AirBlast also provides databases for 'height-of-burst' configurations. In these configurations a spherical charge is exploded at a finite height above a flat, hard, smooth ground surface. The spherical free air blast wave is reflected at the ground surface. The reflection moves away from the point of first contact between the blast wave and the ground, directly under the charge at ground zero, and then along the ground until it reaches a distance roughly equal to the charge height above ground, where it undergoes a transition from the 'regular' reflection (RR) to Mach reflection (MR). Mach reflection is characterized by a triple point at which the original free-air shock, the reflected shock and a new shock, the Mach stem, meet.

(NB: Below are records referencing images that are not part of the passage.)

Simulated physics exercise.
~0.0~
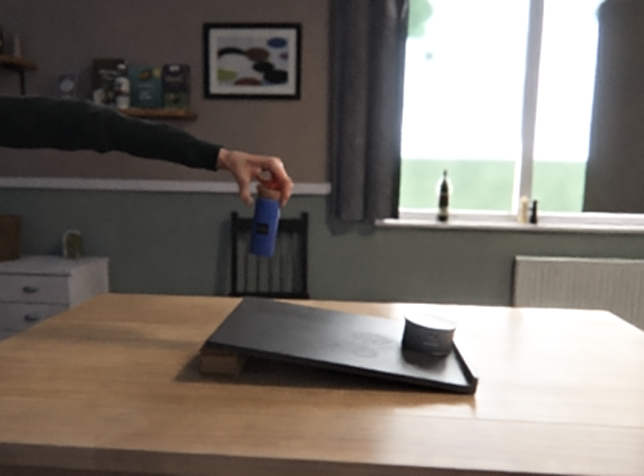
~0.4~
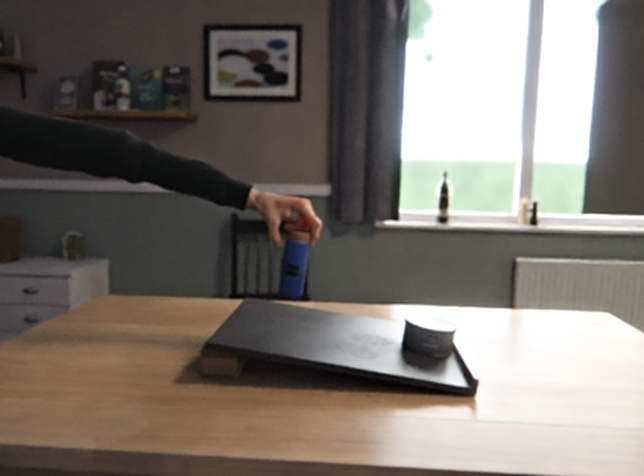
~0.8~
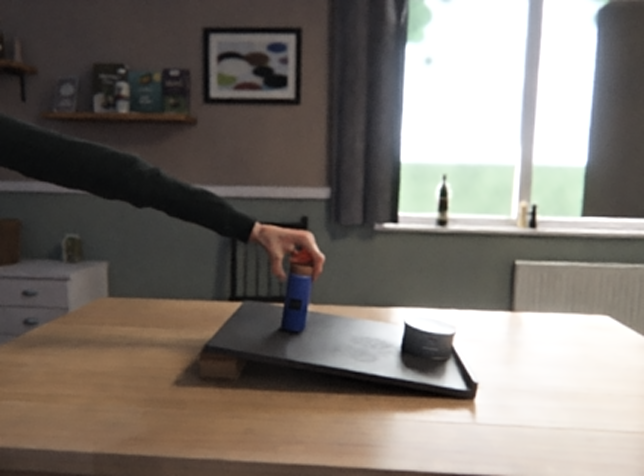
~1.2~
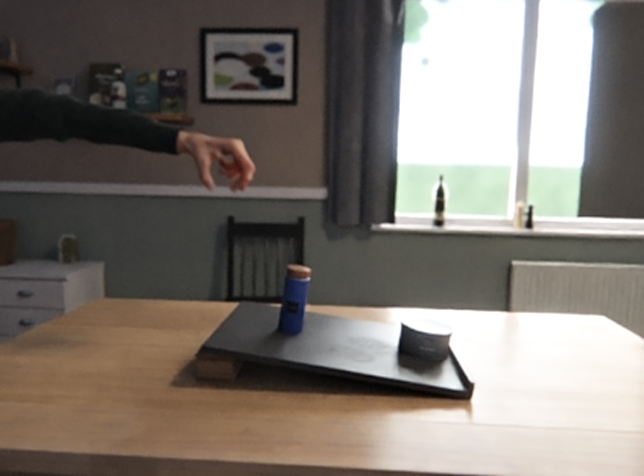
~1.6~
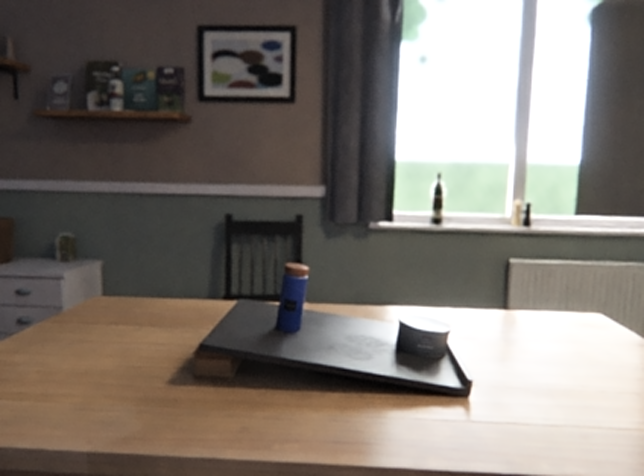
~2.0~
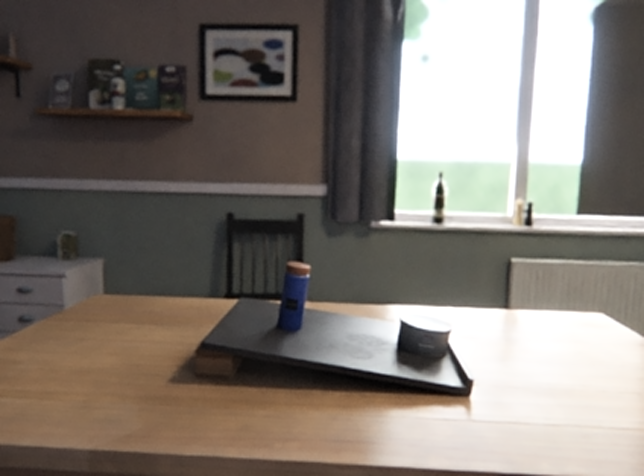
Blue shaker being lowered by a hand onto a tilted dark board, then staying put above a grey tub once released.
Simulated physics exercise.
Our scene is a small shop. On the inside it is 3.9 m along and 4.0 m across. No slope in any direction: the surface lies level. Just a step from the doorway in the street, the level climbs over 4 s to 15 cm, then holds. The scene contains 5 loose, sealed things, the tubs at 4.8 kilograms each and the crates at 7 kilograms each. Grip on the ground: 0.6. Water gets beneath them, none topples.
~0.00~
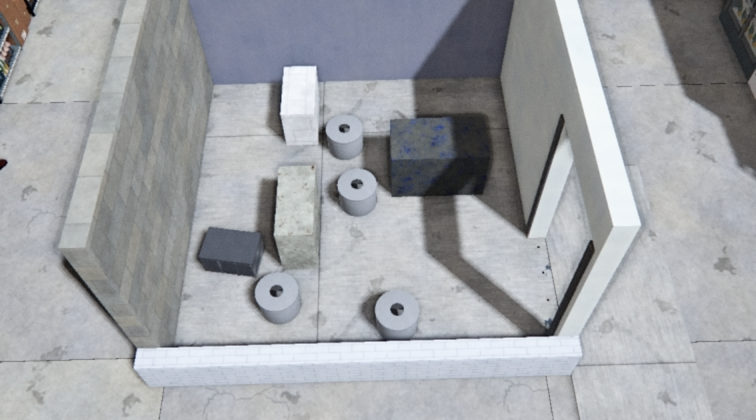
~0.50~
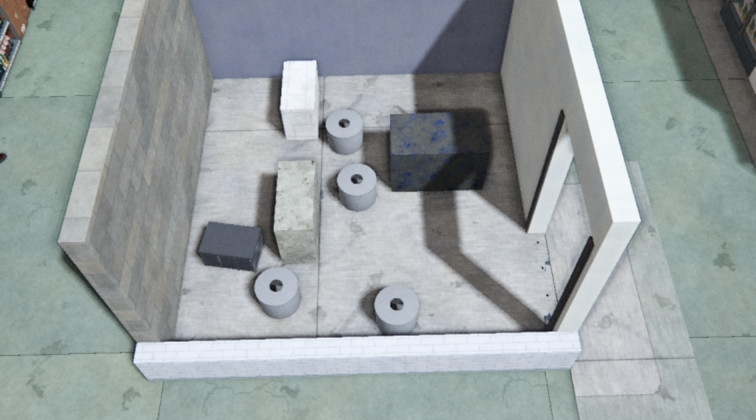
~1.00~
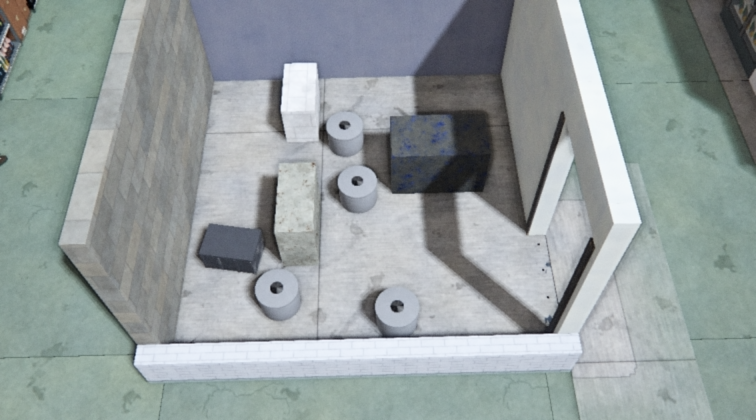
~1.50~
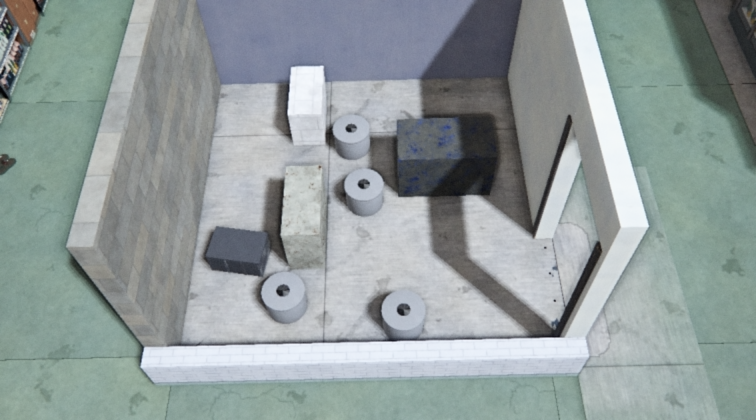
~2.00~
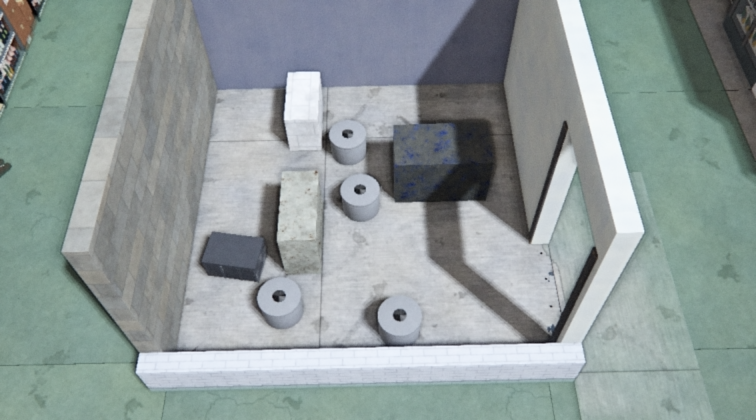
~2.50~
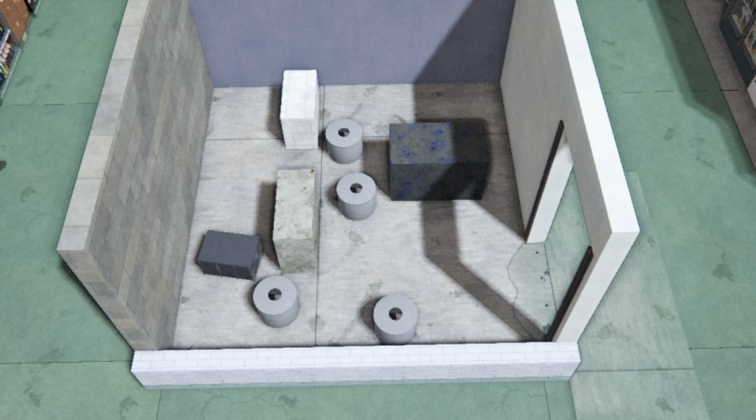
A small roofless shop with a grey stone wall at left, a bluish back wall and a white wall with a doorway at right is seen from high above its low white front. Four grey cylinders stand among a white block, a mottled pale block, a small dark box and a large blue-flecked dark block, all staying put. The ground outside turns from grey to green, the view shifts slightly, and a thin clear patch of water spreads just inside the doorway.
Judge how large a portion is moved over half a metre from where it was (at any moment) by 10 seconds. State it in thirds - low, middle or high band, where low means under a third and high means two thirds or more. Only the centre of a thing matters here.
High band.
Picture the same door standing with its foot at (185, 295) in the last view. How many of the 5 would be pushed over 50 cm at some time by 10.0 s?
The answer would then be 3.
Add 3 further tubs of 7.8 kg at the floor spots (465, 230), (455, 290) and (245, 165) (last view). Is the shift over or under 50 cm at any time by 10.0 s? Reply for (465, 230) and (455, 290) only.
Order as asked - inside the cutoff and beyond the cutoff.
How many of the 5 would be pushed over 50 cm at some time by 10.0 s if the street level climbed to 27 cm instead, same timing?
Count under that change: 5.
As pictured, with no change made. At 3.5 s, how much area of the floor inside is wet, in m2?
That flooded area is roughly 1.5 m2.
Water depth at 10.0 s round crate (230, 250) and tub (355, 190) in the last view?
About 6 and 3 cm.
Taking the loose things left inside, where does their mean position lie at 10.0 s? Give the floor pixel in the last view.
It sits at about (298, 193).
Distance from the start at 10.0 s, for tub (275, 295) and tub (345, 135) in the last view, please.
In that order: 150 cm, 40 cm.
After 3.5 s 0 of 5 are over 50 cm from their spots; 0 afloat.
After 4.5 s 0 of 5 are over 50 cm from their spots; 0 afloat.
After 7.0 s 2 of 5 are over 50 cm from their spots; 2 afloat.
After 10.0 s 4 of 5 are over 50 cm from their spots, and 4 have been at some point; 3 afloat.
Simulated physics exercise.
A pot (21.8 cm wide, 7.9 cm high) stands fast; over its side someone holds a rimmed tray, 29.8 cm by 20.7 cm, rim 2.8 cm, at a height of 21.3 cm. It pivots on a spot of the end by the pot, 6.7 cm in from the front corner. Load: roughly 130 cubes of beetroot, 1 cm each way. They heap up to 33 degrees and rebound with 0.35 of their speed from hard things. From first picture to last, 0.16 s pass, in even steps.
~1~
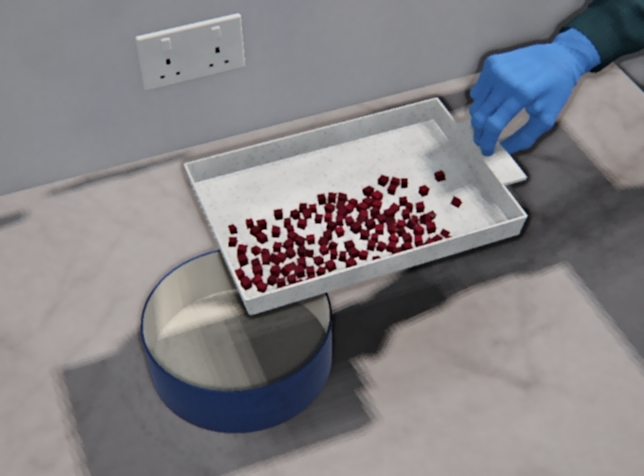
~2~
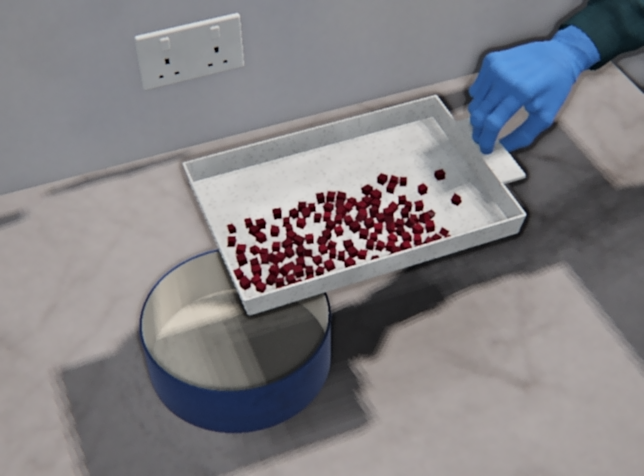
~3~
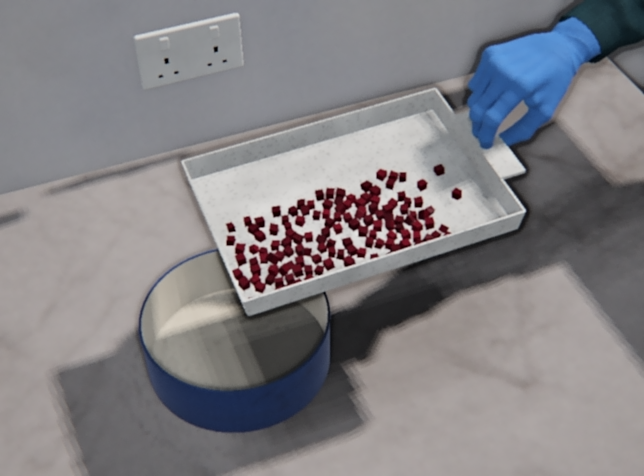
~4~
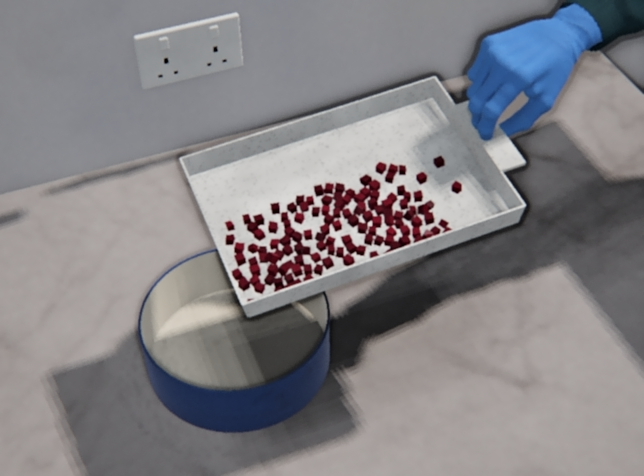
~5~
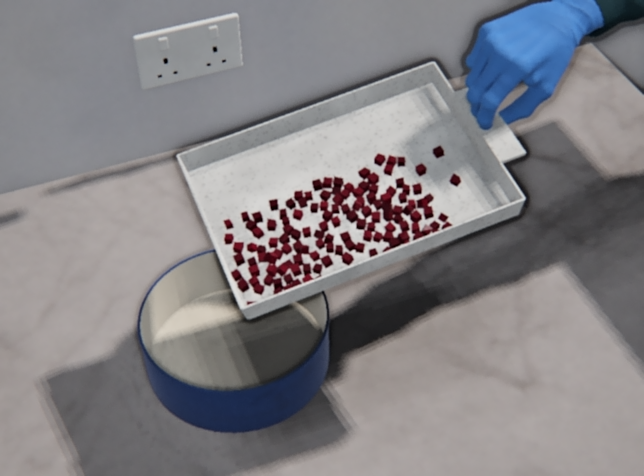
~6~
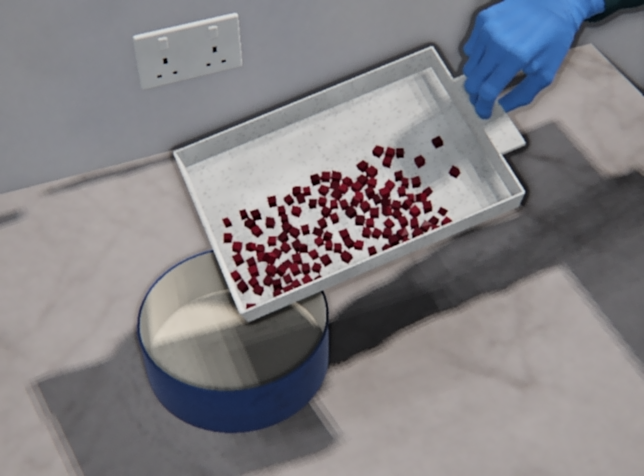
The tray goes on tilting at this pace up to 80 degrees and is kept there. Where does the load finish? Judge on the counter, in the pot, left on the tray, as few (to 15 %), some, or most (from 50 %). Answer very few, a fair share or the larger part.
Counter: The larger part, pot: Very few, tray: A fair share.
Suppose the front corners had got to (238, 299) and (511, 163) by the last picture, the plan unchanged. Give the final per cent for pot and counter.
Pot 10, counter 55.
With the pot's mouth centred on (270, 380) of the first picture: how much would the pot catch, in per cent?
Some 70 per cent.
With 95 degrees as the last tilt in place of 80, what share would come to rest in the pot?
Then about 0 per cent.
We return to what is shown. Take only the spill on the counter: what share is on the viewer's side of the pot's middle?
Roughly 100 per cent.
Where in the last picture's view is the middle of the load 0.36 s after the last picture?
At about (296, 256).
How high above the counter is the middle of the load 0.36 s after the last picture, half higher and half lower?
About 26 cm.
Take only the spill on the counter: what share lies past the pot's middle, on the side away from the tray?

The triple point trajectory starts on the ground at the RR-MR transition point and rises above the ground.
Sample results for a height-of-burst configuration are shown below:
Peak static overpressure vs ground radius for a
2000 kg of ANFO detonated 30m above the ground surface, using linear axes (first plot) and
log-log axes. Note that logarithmic axes are only able to plot values greater than zero
and that in height-of-burst configurations AirBlast calculates data at ground
range zero (ground zero), and that therefore the first data point (0,3.529) plotted in the
first figure, is missing from the second.
In the plots above, RR-MR transition is seen as an increase in the overpressure ratio around ground radius 30 m. The increase begins in the RR region before transition, where peak pressures are calculated using the free-air database and two-shock reflection theory. After transition, in the MR region, results are from databases of experimental measurements made in actual height-of-burst explosions.
Dynamic Pressures in the example above look like:
Peak dynamic pressure vs ground radius for the
same explosion (height of burst 30 m). Dynamic pressures are generally lower than, and
decrease with distance more rapidly than, static pressures (cf. plots at top of
page), but more interesting perhaps is the fact that dynamic pressure is zero at ground
zero, at which point static pressure is a maximum. This is because the air at the ground
surface at ground zero remains at rest. Note that the point (0,0) cannot be plotted on the
log axes.
THIS IS THE END OF THE AirBlast CONDUCTED TOUR
Congratulations on making it this far. We went through considerable
detail towards the end, mainly to stress the fact that AirBlast can provide
a large amount of complex information in an understandable way. We scratched the surface.